Névine Lameï, Lundi, 28 mai 2018

Dans un style pop, l’artiste italien Qarm Qart réinvente les tarbouches, cet élément autrefois caractéristique de la tenue traditionnelle des Egyptiens et symbole de la société patriarcale. Il s’inspire notamment de la trilogie de Naguib Mahfouz.

Le tarbouche, version contemporaine
Deux tarbouches inspirés de la trilogie de Naguib Mahfouz.

A la galerie Machrabiya, l’artiste italien Qarm Qart (Carmine Cartolano) a choisi, pour sa nouvelle exposition, le titre de Qarbouch, échos à l’oeuvre de Naguib Mahfouz. Il a opté pour un jeu de mots contractant les deux premières lettres de son nom (Qa) et le mot tarbouche, nom d’un couvre-chef rigide masculin en feutre ou en laine rouge, en forme de cône tronqué, d’usage autrefois en Egypte.

Ses installations originales mettent en relief 30 tarbouches, suspendus par des ficelles en plastique au plafond de la galerie. Chaque tarbouche est travaillé minutieusement avec du fil à broder ou des collages (papiers, boutons, jouets d’enfants en plastique ou autres). L’artiste s’est inspiré de la célèbre trilogie de Naguib Mahfouz, notamment de l’Impasse des deux palais. Chaque tarbouche porte endessous un extrait du texte initial de Mahfouz. « Comme je suis plasticien et enseignant au département de la langue italienne à la faculté des lettres de l’Université de Hélouan, j’ai voulu lier les arts plastiques à la littérature. Et ce, en ayant recours à la trilogie de Mahfouz, évoquant le parcours d’une famille de la petite bourgeoisie cairote. Le tarbouche est un symbole d’identité », indique Qarm Qart. Et d’ajouter : « Le tarbouche est le miroir de la société patriarcale des années 1917 à 1944. J’ai voulu revivifier la tradition du tarbouche que portaient les protagonistes de la trilogie, pour dire que l’Egypte n’a pas beaucoup changé. C’est vrai qu’on ne porte plus le tarbouche, mais nous vivons sous la même hégémonie masculine, toujours à la recherche du pain, de la liberté et de la justice sociale ».

Pain et liberté

Le tarbouche d’autrefois conférait élégance et fierté à celui qui le portait. L’artiste en présente une version plus contemporaine, parfois kitsch. A l’aide d’un fil, il brode dessus « pain et liberté ». Sur un autre, il brode un pistolet ou une mitraillette. Sur un troisième, il cisèle « Révolution ». « Ce sont les revendications scandées durant la révolution de 2011. Le pistolet représente la voix juvénile de la lutte pour l’indépendance du pays, comme dans la trilogie de Mahfouz », précise Qart, dont l’oeuvre est souvent marquée d’ironie sociale. Sur un autre tarbouche, Qart a cousu l’image du leader de la révolution de 1919, Saad Zaghloul, avec à côté le mot « Liberté », orné d’une plume. « Le nom de Saad Zaghloul revient inlassablement dans les conversations en famille de la trilogie, où le père, commerçant, incarne l’idée du patriarcat. La plume est symbole de clairvoyance et de sagesse. Les tarbouches que je confectionne mêlent passé et présent, aspirant au changement », poursuit l’artiste.

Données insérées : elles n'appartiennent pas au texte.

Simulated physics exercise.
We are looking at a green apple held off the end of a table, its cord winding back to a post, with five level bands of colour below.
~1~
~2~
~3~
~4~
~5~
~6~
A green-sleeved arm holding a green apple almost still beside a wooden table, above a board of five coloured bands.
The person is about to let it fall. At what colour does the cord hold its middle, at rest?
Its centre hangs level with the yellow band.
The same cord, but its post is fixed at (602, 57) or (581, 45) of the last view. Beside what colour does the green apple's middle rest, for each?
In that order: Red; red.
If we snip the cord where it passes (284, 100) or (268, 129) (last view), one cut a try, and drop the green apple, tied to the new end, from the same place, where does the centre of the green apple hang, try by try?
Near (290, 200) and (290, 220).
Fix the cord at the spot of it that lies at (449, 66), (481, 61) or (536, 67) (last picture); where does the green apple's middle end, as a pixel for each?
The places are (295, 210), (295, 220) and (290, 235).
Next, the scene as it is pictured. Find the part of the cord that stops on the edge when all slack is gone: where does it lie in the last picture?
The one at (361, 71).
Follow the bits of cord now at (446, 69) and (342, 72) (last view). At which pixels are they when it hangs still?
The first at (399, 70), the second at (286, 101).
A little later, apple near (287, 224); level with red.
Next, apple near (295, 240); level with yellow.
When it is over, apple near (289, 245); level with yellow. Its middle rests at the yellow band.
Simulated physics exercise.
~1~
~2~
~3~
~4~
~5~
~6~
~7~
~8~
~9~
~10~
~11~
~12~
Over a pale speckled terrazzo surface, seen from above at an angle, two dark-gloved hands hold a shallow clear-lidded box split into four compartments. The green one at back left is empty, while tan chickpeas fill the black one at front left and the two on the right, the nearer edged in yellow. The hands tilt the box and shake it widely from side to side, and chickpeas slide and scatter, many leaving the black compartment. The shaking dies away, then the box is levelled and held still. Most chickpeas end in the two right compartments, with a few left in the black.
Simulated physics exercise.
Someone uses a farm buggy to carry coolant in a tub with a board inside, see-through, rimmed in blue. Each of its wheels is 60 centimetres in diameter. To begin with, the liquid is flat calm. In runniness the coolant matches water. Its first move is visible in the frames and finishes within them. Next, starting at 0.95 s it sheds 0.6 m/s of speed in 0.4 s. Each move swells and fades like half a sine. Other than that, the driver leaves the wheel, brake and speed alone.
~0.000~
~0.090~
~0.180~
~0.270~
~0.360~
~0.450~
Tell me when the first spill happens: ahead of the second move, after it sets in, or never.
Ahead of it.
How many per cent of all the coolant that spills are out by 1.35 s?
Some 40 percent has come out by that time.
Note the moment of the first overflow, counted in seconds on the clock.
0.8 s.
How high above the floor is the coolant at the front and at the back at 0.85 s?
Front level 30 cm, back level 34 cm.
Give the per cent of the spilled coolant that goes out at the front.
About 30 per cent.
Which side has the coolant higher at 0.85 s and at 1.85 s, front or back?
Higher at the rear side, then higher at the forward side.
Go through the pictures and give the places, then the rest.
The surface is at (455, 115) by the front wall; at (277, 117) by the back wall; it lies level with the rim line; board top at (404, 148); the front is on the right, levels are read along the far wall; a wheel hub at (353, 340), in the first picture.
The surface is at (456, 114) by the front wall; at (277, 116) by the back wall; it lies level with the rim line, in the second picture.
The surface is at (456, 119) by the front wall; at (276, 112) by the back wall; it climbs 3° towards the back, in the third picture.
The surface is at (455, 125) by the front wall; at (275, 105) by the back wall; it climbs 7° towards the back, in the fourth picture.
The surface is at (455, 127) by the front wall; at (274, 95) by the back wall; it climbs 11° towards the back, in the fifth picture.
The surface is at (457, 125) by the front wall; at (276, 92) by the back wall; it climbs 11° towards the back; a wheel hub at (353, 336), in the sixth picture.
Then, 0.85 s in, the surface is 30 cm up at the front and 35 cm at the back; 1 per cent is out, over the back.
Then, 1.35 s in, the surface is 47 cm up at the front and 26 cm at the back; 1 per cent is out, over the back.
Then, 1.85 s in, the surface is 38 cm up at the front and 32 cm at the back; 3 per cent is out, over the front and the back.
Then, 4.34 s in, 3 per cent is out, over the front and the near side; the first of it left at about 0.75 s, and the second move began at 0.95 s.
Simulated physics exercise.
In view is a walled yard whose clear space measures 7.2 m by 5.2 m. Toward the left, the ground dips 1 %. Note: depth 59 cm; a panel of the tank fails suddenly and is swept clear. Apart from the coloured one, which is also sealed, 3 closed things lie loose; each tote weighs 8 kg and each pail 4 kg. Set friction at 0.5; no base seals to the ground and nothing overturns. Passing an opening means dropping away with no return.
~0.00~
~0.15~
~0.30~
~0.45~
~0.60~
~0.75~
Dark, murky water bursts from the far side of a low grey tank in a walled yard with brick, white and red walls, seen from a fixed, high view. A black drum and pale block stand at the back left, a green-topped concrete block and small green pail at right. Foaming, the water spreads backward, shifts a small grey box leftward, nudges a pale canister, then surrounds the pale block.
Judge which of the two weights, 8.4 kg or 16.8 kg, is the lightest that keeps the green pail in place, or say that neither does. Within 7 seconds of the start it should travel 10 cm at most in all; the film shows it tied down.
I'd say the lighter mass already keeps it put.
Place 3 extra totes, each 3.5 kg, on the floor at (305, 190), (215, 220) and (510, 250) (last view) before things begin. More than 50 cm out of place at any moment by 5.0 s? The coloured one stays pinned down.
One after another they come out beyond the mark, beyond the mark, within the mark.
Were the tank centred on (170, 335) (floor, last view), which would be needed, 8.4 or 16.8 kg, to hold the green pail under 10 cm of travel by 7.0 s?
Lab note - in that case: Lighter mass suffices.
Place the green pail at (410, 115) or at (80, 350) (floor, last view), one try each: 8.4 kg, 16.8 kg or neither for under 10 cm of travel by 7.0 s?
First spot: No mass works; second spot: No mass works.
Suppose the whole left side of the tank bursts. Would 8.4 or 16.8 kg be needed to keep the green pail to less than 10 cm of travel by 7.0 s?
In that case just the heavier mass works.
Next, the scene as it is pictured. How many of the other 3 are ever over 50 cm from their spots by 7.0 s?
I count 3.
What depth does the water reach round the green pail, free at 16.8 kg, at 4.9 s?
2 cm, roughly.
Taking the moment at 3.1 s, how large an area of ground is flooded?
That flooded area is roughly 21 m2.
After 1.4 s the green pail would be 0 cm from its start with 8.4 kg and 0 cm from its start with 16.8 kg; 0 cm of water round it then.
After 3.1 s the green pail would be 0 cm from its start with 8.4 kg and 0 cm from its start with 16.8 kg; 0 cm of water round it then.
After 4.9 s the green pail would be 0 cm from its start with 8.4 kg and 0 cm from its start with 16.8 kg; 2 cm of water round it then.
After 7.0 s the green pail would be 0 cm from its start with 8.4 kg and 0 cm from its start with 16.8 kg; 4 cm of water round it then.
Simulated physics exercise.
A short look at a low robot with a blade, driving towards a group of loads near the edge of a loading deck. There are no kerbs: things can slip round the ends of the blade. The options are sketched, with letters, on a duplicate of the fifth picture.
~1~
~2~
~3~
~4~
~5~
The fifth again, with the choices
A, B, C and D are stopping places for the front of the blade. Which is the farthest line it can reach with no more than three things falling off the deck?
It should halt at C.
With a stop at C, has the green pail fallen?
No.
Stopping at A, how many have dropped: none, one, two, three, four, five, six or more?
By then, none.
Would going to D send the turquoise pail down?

A chaque nouvelle lecture de la trilogie, Qart a imaginé de manière différente la création d’un tarbouche. L’hégémonie masculine est toujours présente dans l’exposition. De nombreux boutons en couleur prennent la forme de moustaches liées les unes aux autres. « La moustache est synonyme de masculinité. Par ailleurs, la répétition d’un même motif met en relief la monotonie de la vie et l’insolence du quotidien », lance Qart, qui a attaché à l’un de ses tarbouches des boutons noirs et blancs pour faire allusion à la femme qui regarde tout ce qui passe autour d’elle avec de grands yeux ronds. « La femme, dans la trilogie de Mahfouz, est soumise, toujours en train de regarder le monde extérieur derrière le grillage des moucharabiehs. Les yeux dans mes installations symbolisent le regard de la femme derrière le moucharabieh », explique Qart. L’artiste a collecté les accessoires utilisés dans les vieux marchés populaires cairotes, notamment celui de la ruelle Al-Mézayenne, entre la place Ataba et le Khan Al-Khalili. « Je suis un artiste vagabond, à l’instar de Naguib Mahfouz, qui a passé de longues heures à écrire ses romans et à flâner dans le café d’Al-Fichawi, au Khan Al-Khalili. J’ai voulu acheter les divers accessoires dans les mêmes rues où se promenait Mahfouz », conclut Qart .

A la galerie Machrabiya, jusqu’au 21 juin, de 10h à 17h et de 20h à 22h (sauf le vendredi).